Russia’s Top Cannoneer Killed in Ukraine

Corporal Bato Basanov, a tank gunner in a T-72 was reportedly killed in Ukraine recently. He was 25.

Bato Basanov was Russia’s top gunner on the Russian tank crew that won the annual Tank Biathlon event in Alabino tank proving grounds outside Moscow in 2021.  The Tank Biathlon is part of the International Military Games hosted by Russia each year. As many as 41 countries send military teams to various events.

Since 2014, a Russian tank team has won the gold champion award every year.  Service members in those 41 countries the Russians beat every year, have to be looking at the dismal performance of the Russian army in Ukraine and wondering, “How good are we, if the Gold Champion Russia is taking a shelacking like this?”
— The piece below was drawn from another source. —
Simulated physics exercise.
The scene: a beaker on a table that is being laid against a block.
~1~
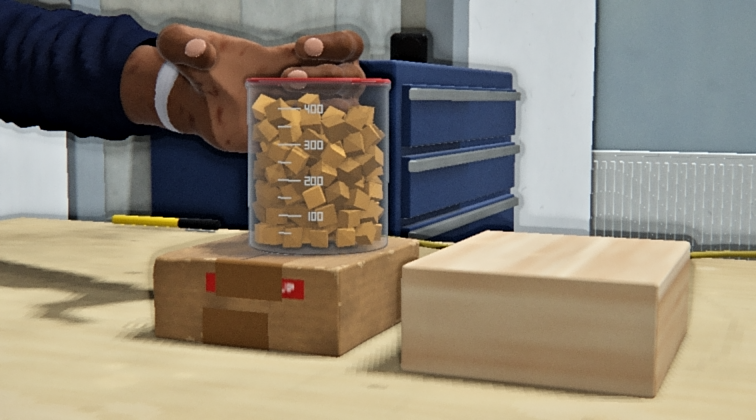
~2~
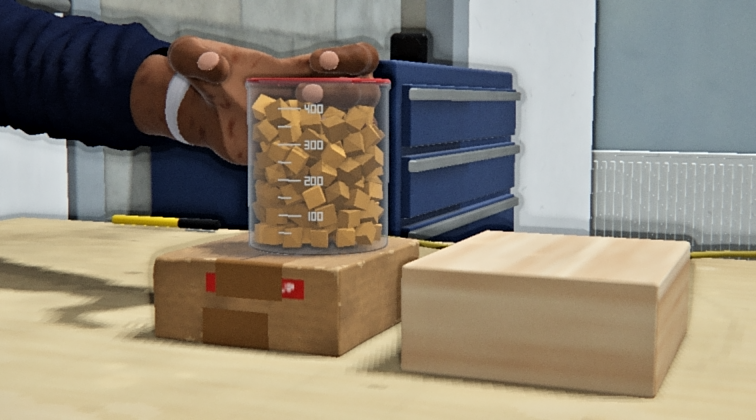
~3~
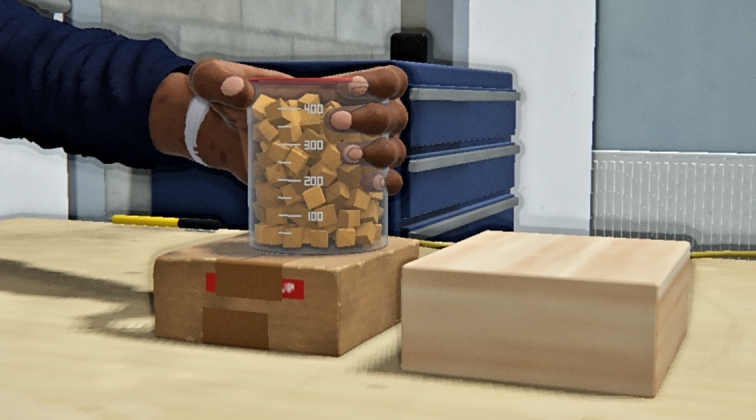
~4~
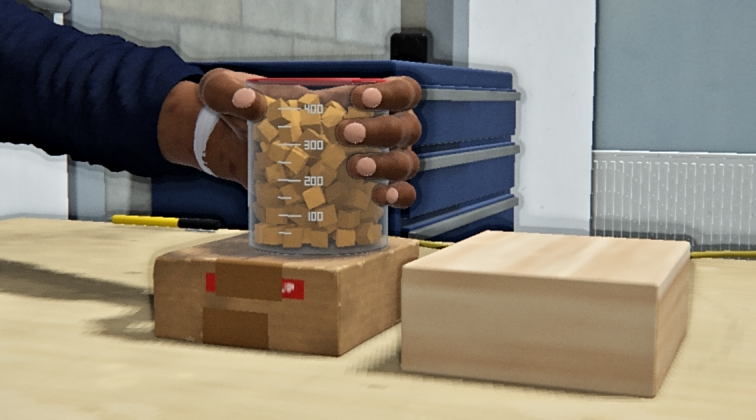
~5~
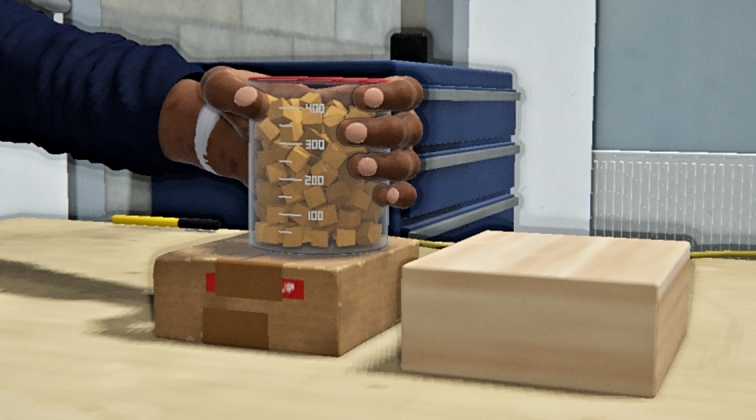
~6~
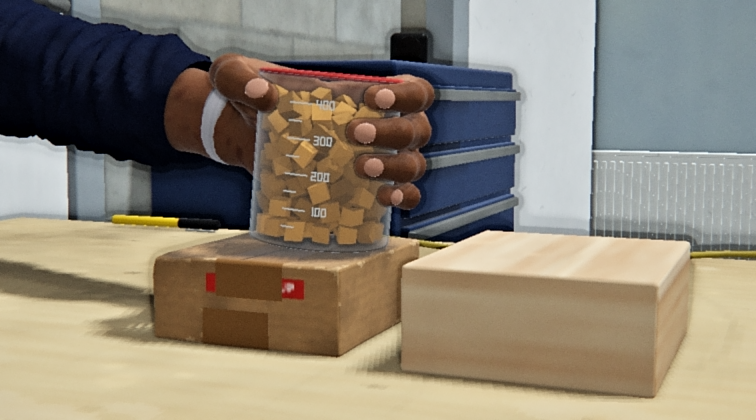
A hand hovering over a clear beaker of small tan cubes on a cardboard box lowered its fingers around it, gripped it, and tilted it slightly to the right, beside a pale wooden block.
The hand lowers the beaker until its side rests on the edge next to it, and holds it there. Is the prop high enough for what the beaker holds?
The filling starts tumbling out.
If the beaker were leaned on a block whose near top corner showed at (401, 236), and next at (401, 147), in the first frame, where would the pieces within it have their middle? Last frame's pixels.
At about (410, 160), and at (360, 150).
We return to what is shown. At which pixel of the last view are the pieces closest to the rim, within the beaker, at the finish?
At about (540, 207).
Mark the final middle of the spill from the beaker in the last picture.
Close to (595, 249).
Then, 0.37 s on from there, the beaker leans 25°; everything is still inside.
Then, 0.84 s on from there, the beaker leans 52°; everything is still inside.
Then, 1.35 s on from there, the beaker leans 79°; everything is still inside.
In the end, the beaker rests on the block at 81°; a small part of the croutons out of it.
Basanov was from Buryatia, a sparsely populated republic in Eastern Russia on the border of Mongolia. Buryatia is a federal subject of Russia. Basanov was a gunner in the first company of a tank battalion in the 37th Separate Guards Motorised Rifle Brigade. This unit is stationed in the Eastern Military District which is in Siberia.  This confirms to us that the Russians are having to strip fresh units from places as far away as the border with Mongolia to replace their losses in men and equipment in the Ukraine war

It took seven weeks for his remains to be returned to his family. If his death was at all similar to the deaths of the average Russian tank gunner in this war, there wasn’t much to send home.

In case you don’t know by now, Russian tank designers since the 1950s have placed ready ammunition for the main gun inside the tank turret.  For those tanks with autoloading cannons,(which eliminated the Loader position in the crew) the remaining three crewmen are sitting on top or in front of a carrousel-type magazine with 22 rounds of tank ammunition in it.  When hit, by an anti-tank guided missile or another tank round, they tend to “cook-off” the 22 rounds in storage.  The result is an incinerated crew blasted to bits and the tank’s turret being blown off the chassis and landing as far as 100 feet away.